Learning to draw entity-relationship diagram for a scenario involving Offices, Employees and Projects

database-designdatabase-diagramserd

I am trying to learn entity-relationship diagram, following question is the objective.

Information consulting firm has number of offices with employees. The employees can move offices depend on the project, but location is always recorded. This consulting firm manage number of projects and have vast base of clients. The company's success is depend on assigning relative employee with relative skill and location. The time an employee spends on project is recorded each day. This include time for travel and break time etc. To reduce
time for travel they try to allocate employees from the nearest office possible.

Draw Entity Relationship diagram and entity listing with attributes.

I created entity-relationship diagram by using Visio. Please comment on my attempt.

Office

Address
telephone
office manager

Employees 

name
address
job
hourly rate
start_date
location etc

Projects

Name
Manager
Start Date
End Date
Estimated Cost
Quote
Actual Cost

Client
Name
address
telephone
e-mail
contact

Assignment

name
Employee name
Date Assigned
Hours spent

Here is my attempt in this image:

enter image description here

Best Answer

Good. The essentials are there. A first rough list of entities is to take the nouns of the story - office, employee, project, clients, assignment, skill. Each table has a unique, sequential, meaningless key. Columns are given descriptive names. Here are the suggestions by entity.

office> The manager is an employee and should have a separate foreign key relationship with manager_employee_id. There is a many-to-many with employee. Avoid M-to-M relationships. In this case, an office has many employees. But an employee has one home office. I suggest naming fields uniquely with a common suffix describing the domain, office_address, instead of address.

employee> The job_id should be a foreign key to job instead of title. The office_id should be a foreign key to office instead of location. The column names should be hire_date instead of the start_date to avoid confusion with the project start_date. Use employee_address instead of address based on the domain suffix rule.
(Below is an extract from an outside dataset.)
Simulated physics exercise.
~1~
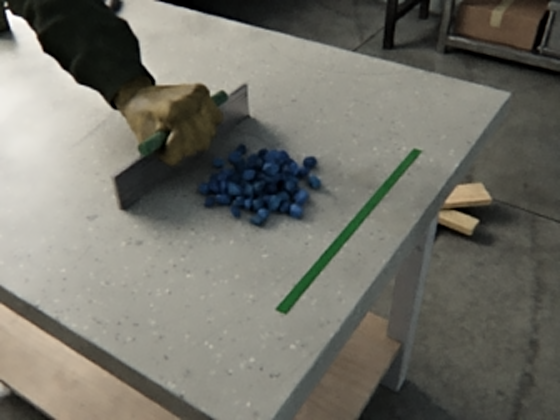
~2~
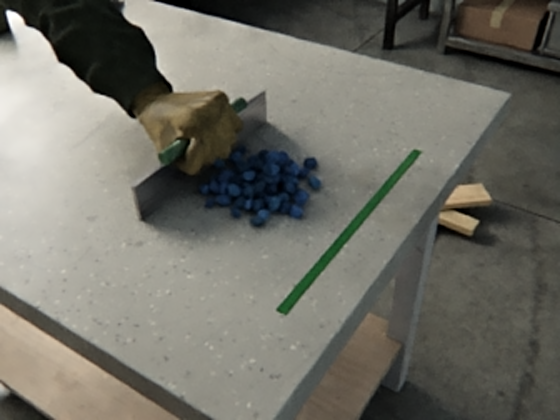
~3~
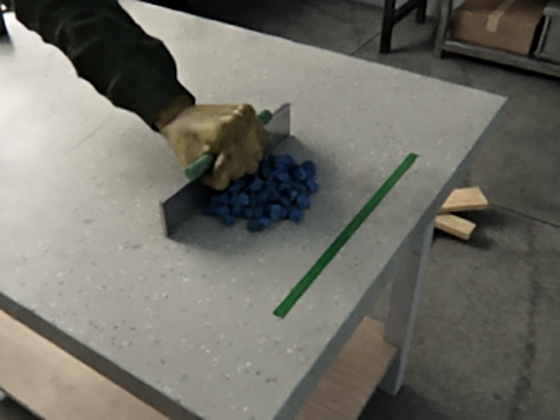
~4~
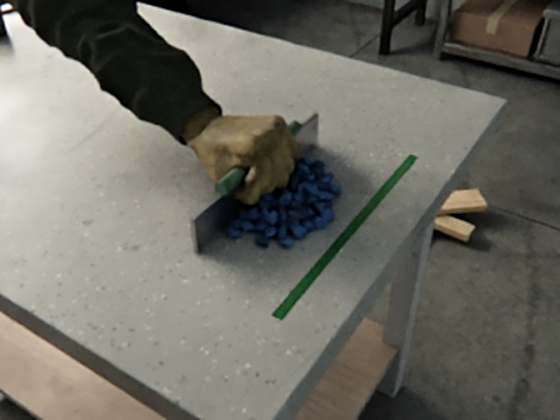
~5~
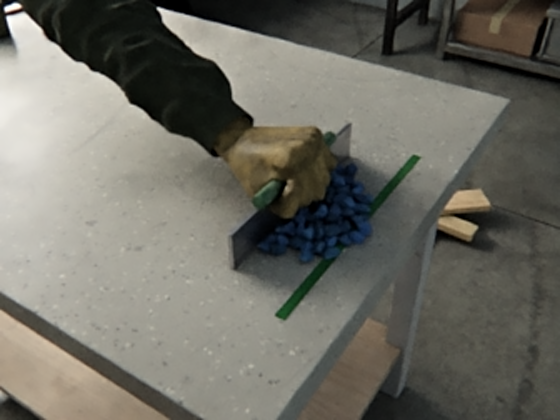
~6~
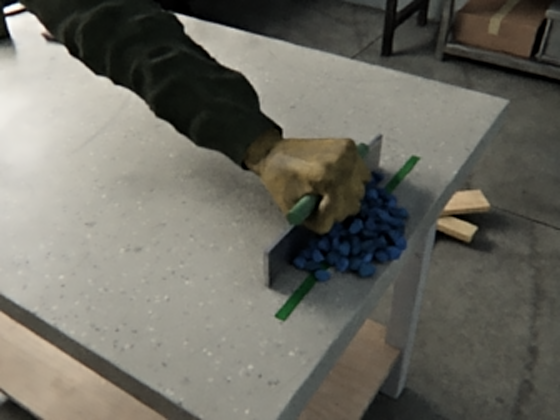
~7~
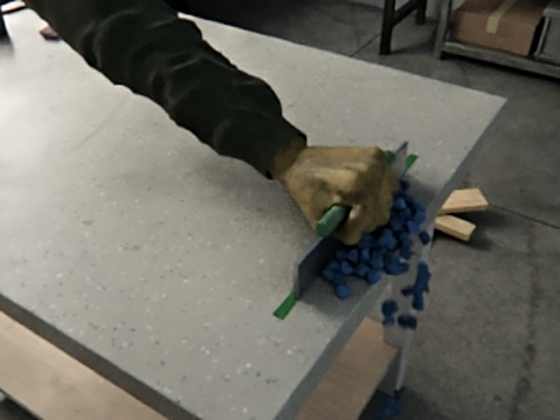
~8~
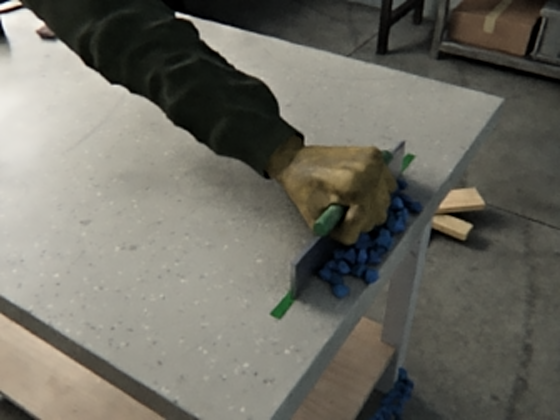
A gloved hand pushed a scraper to the right across a grey table, shoving a heap of small blue pieces over a strip of green tape, then stopped at the tape as about half the heap spilled off the edge and the rest stayed on top.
project> The project manager is a separate foreign key to employee pm_employee_id. What is the business difference between estimated_cost and quoted_cost? Make sure there is a foreign key field to match every relationship line. Client_id should be the foreign key. Office_id should be a foreign key.

assignment> Good, this is an intersecting table between project and employee. I suggest renaming the date to assigned_date to keep the suffix consistent. Notice that the hours_worked are in this table with the assigned_date. The assigned_date happens once. But the hours worked happen daily.

daily_assignment> Maybe there should be a separate child table called daily_assignment with its own primary key, a foreign key to assignment, and the worked_date and hours_worked as fields. This tracks each item of data uniquely at its own level.

client> I suggest renaming the address to client_address.

There are ways to make it more complicated. But I think this model works well. It should give you flexibility to make business changes, yet still be simple enough to code.